Un exceso decorativo que, como si fuera una de aquellas artificiosas pelucas de rizos que tenían a bien lucir los afrancesados aristócratas de la época, más que decorar parece un extraño objeto pegado sobre la noble y renacentista piedra. También reformó la ventana central, transformándola en un balcón volado que tampoco acabó de cuadrar con el conjunto.
Ya lejos de tener que someterse, aunque sólo fuera en apariencia, a las normas de la vida religiosa, el infante siguió cultivando su afición a las mujeres y a la buena vida, hasta que por fin, en 1776, decide sentar la cabeza y casarse. Reinaba por aquel entonces otro de sus hermanos, Carlos III, de genio totalmente opuesto al de Luis Antonio y dispuesto a librarse de su alegre hermano a toda costa.
Tanto es así, que no puso pega alguna al matrimonio del infante, de cincuenta años de edad, con Teresa Vallabriga Rozas, una jovencita de dieciséis años que, aunque de importante familia zaragozana, no poseía ningún título nobiliario.
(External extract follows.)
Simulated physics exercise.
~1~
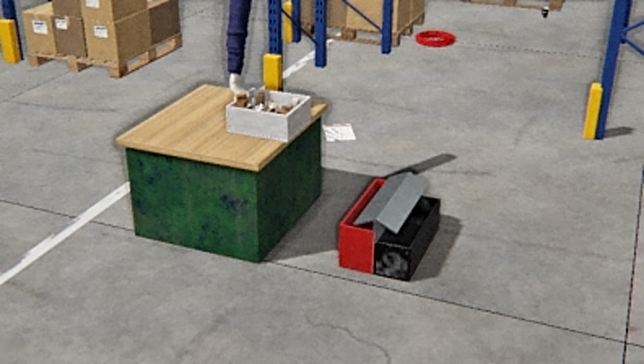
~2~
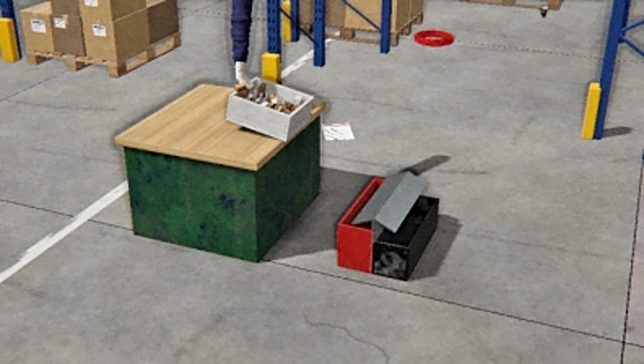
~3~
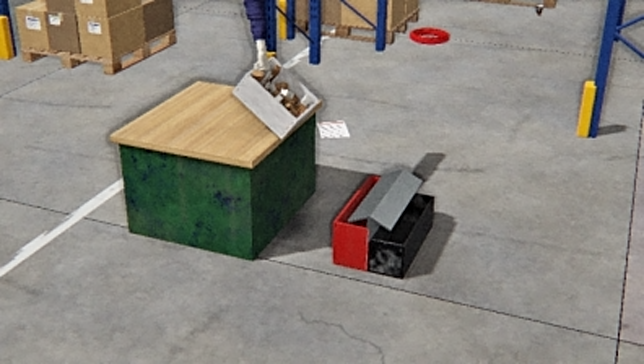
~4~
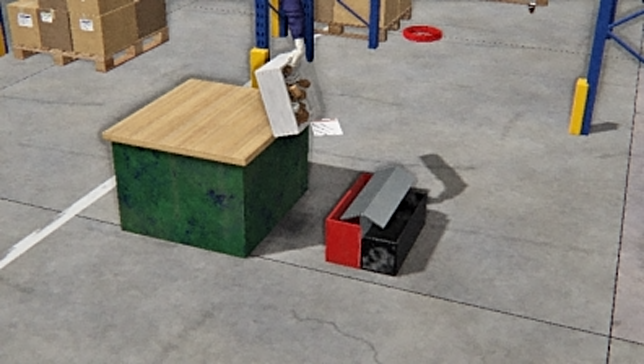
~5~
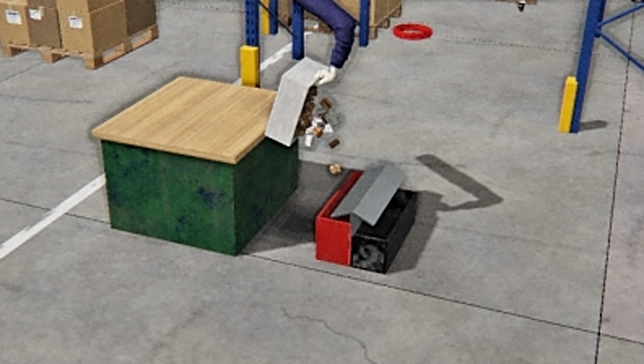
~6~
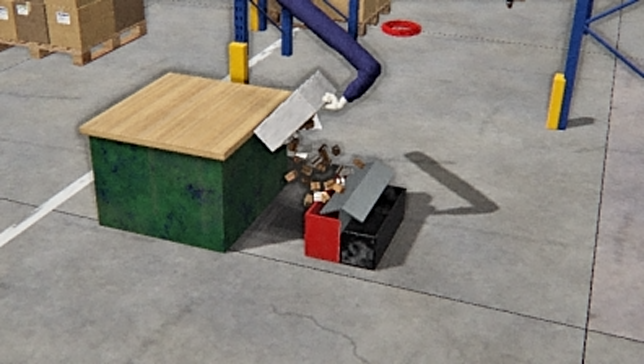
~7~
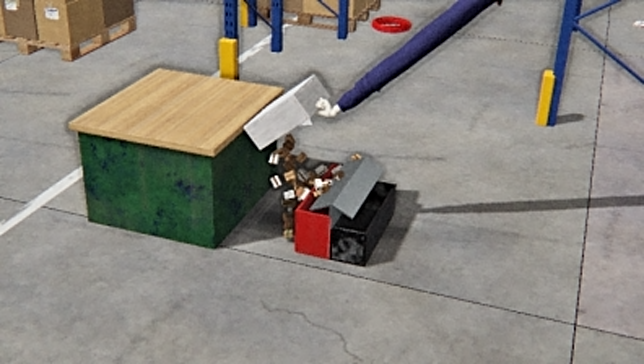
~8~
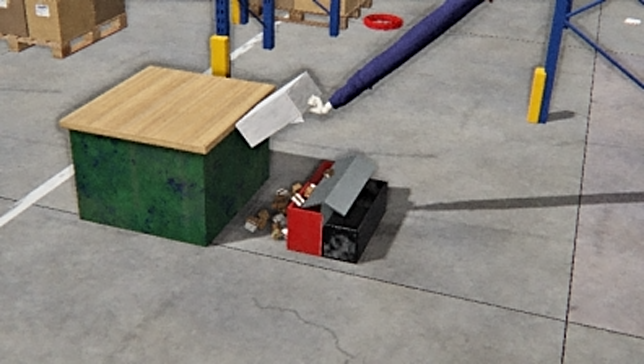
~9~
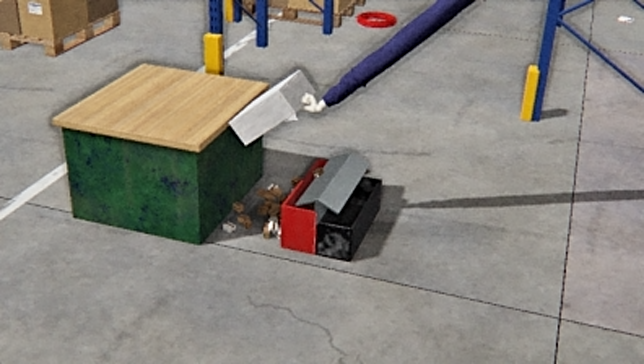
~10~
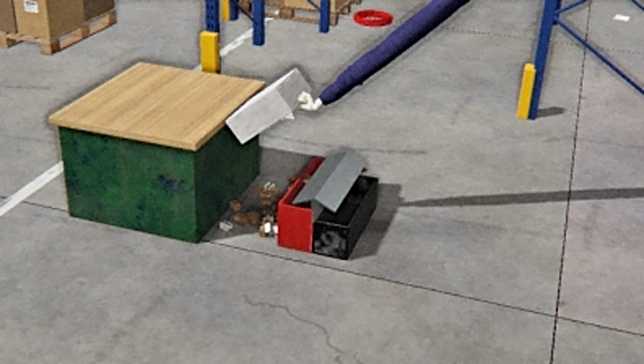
The footage shows a blue arm tipping a white tote of small parcels over the edge of a green bench in a warehouse; the parcels tumble out, some into the red trough beside a black box, most ending on the floor short of it.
Como casi siempre ocurría en estos casos, la boda vino bien a todos menos a la novia: el rey publicó una pragmática que excluía de la sucesión a la Corona a los hijos de matrimonios desiguales, consiguiendo echar de la línea sucesoria a su hermano.
Además, no le permitió casarse en Madrid y también le prohibió que sus hijos llevasen el apellido real. Lo cierto es que tales medidas más parecían nacidas de la envidia que del deseo de acabar con lo amoral que representaba la conducta del infante. El caso es que Teresa, más o menos obligada por las circunstancias, y Luis Antonio contraen santo matrimonio en Cadalso de los Vidrios. De tal unión vinieron al mundo tres hijos: Luis María, que también llegaría a ser cardenal y arzobispo de Toledo, Antonio María, fallecido al poco de nacer, y María Teresa, que heredó el título de condesa de Chinchón y que acabó siendo famosa gracias al bello retrato que le pintó Francisco de Goya.
En cuanto a nuestro protagonista, a pesar de los problemas que le originó ser la oveja negra de la familia, siempre consiguió vivir a su real antojo y nunca dejó de rodearse de los mejores músicos, como Luigi Boccherini, y hasta tuvo tiempo para reunir una de las más completas colecciones de pintura y objetos de arte del país.
Pero antes de decirles dónde y cuándo murió, me gustaría recordar una iglesia de Madrid que, todavía siendo cardenal, mandó construir, la de San Justo y Pastor. Puede que tras el nombre de estos niños alcalaínos hubiera muchos y buenos recuerdos de su paso por Alcalá de Henares.
Murió, supongo que feliz por ser como fue, lejos del ruido de la vida de la Corte, en una casa escondida entre árboles, donde vivió dedicado a lo que más le gustaba: cazar, conversar con los amigos y escuchar música. Un lugar rodeado de montañas, cerca de Arenas de San Pedro, un siete de agosto de 1785.